Lord Elton, in the Daily Mail of the same date, was not so sure. He would not go beyond a statement that “Temple was said to be a Socialist”; and both agreed in fact that he is “a keen social reformer,” ”has a passion for social reform.”
Lord Elton and the Daily Express do not understand that a social reformer is not a Socialist. True, Dr. Temple has advocated better housing for the workers, regular holidays, and education, and other reforms. “He will hammer away year after year . . . at some public scandal such as road accidents.” He advocates State control of the Bank of England and the joint stock banks. Therefore he is not a Socialist, for whatever success he and others have at reforming the capitalist system he is not in favour of its abolition. He has, in effect, said so.
There is nothing wrong with profits as such. Producer and trader are entitled to a profit as a means of livelihood which they have earned by service to the community.—“Daily Mail,” February 23rd, 1942.
In the above passage he shows that he is incapable of describing the capitalist system as it really is. That a “producer” should have a livelihood for the service he renders may seem reasonable, but the typical capitalist owner (mostly by inheritance) is not a producer but only an employer of producers. He does not render service but merely permits workers to produce. He lives by owning.
Marx and Engels, in the “Communist Manifesto” (written in 1847) summed up such social reformers under the satirical description, “the Socialistic bourgeois.” What they want is
“all the advantages of modern social conditions without the struggles and dangers necessarily resulting therefrom. They desire the existing state of society minus its revolutionary and disintegrating elements.”
They desire that
‘‘the proletariat should remain within the bounds of existing society, but should cast away all its hateful ideas concerning the bourgeoisie.”

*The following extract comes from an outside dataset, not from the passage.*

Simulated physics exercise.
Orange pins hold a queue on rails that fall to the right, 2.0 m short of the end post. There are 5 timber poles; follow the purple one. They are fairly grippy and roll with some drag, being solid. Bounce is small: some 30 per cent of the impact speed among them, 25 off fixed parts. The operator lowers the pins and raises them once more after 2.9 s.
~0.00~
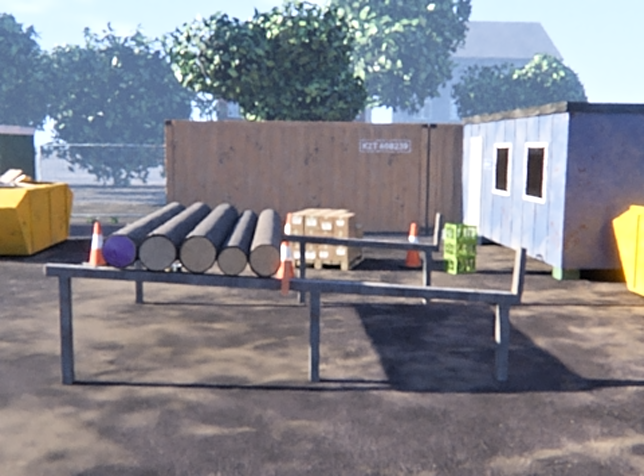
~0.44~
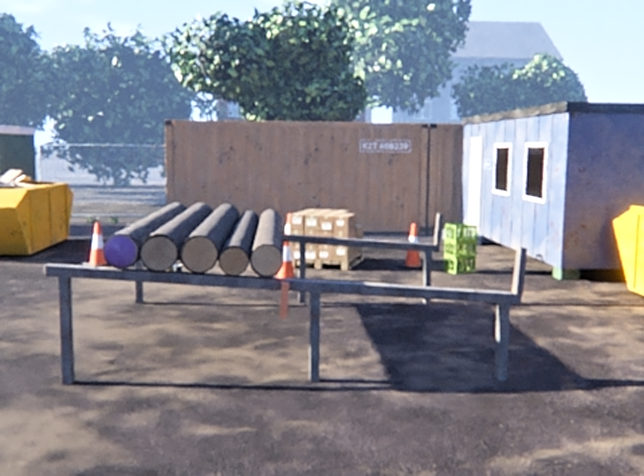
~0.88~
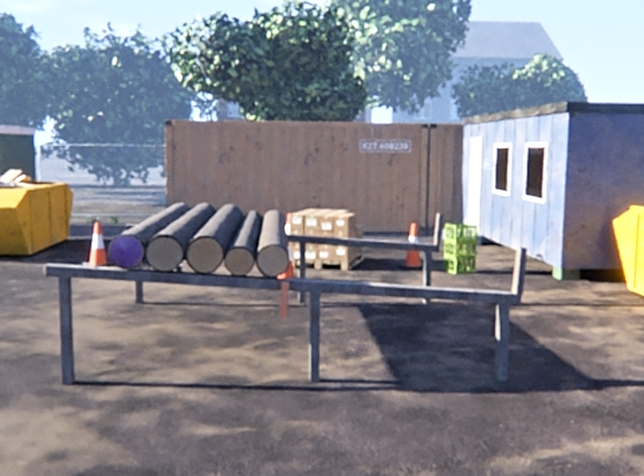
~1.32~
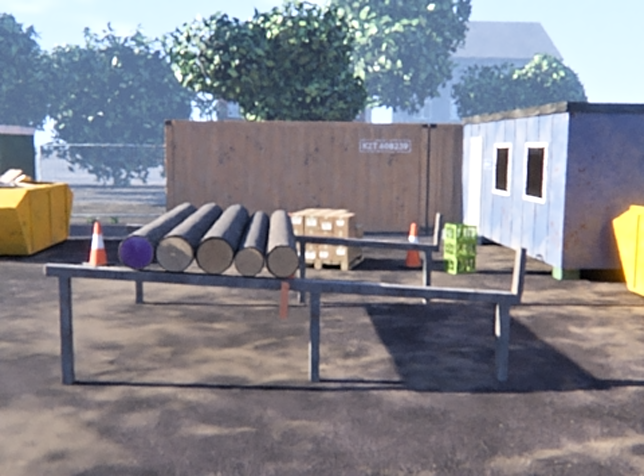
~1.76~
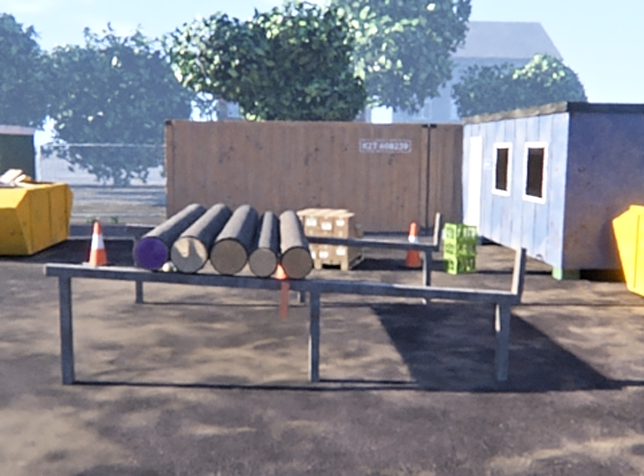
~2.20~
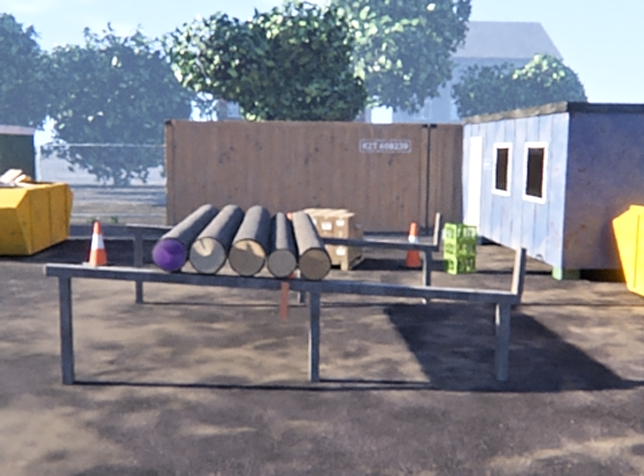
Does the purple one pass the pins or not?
Purple is held back.
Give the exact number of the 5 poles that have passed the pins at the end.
3 of them.
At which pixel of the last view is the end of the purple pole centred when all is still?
At about (226, 258).
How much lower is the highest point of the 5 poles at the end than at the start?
About 5 cm.
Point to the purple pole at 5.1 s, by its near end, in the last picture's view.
Around (226, 258).
Then, 3.5 s in, purple is on the rails, 50 cm above the pins; 3 of 5 have passed.
Then, 5.1 s in, purple is on the rails, 50 cm above the pins; 3 of 5 have passed.
In the end (7.1 s), purple is on the rails, 50 cm above the pins; 3 of 5 have passed.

“To this section belong economists, philanthropists, humanitarians, improvers of the condition of the working class, organisers of charity, members of societies for the prevention of cruelty to animals, temperance fanatics, hole and corner reformers of every imaginable kind.”
In short,
“a part of the bourgeoisie is desirous of redressing social grievances, in order to secure the continued existence of bourgeois society.”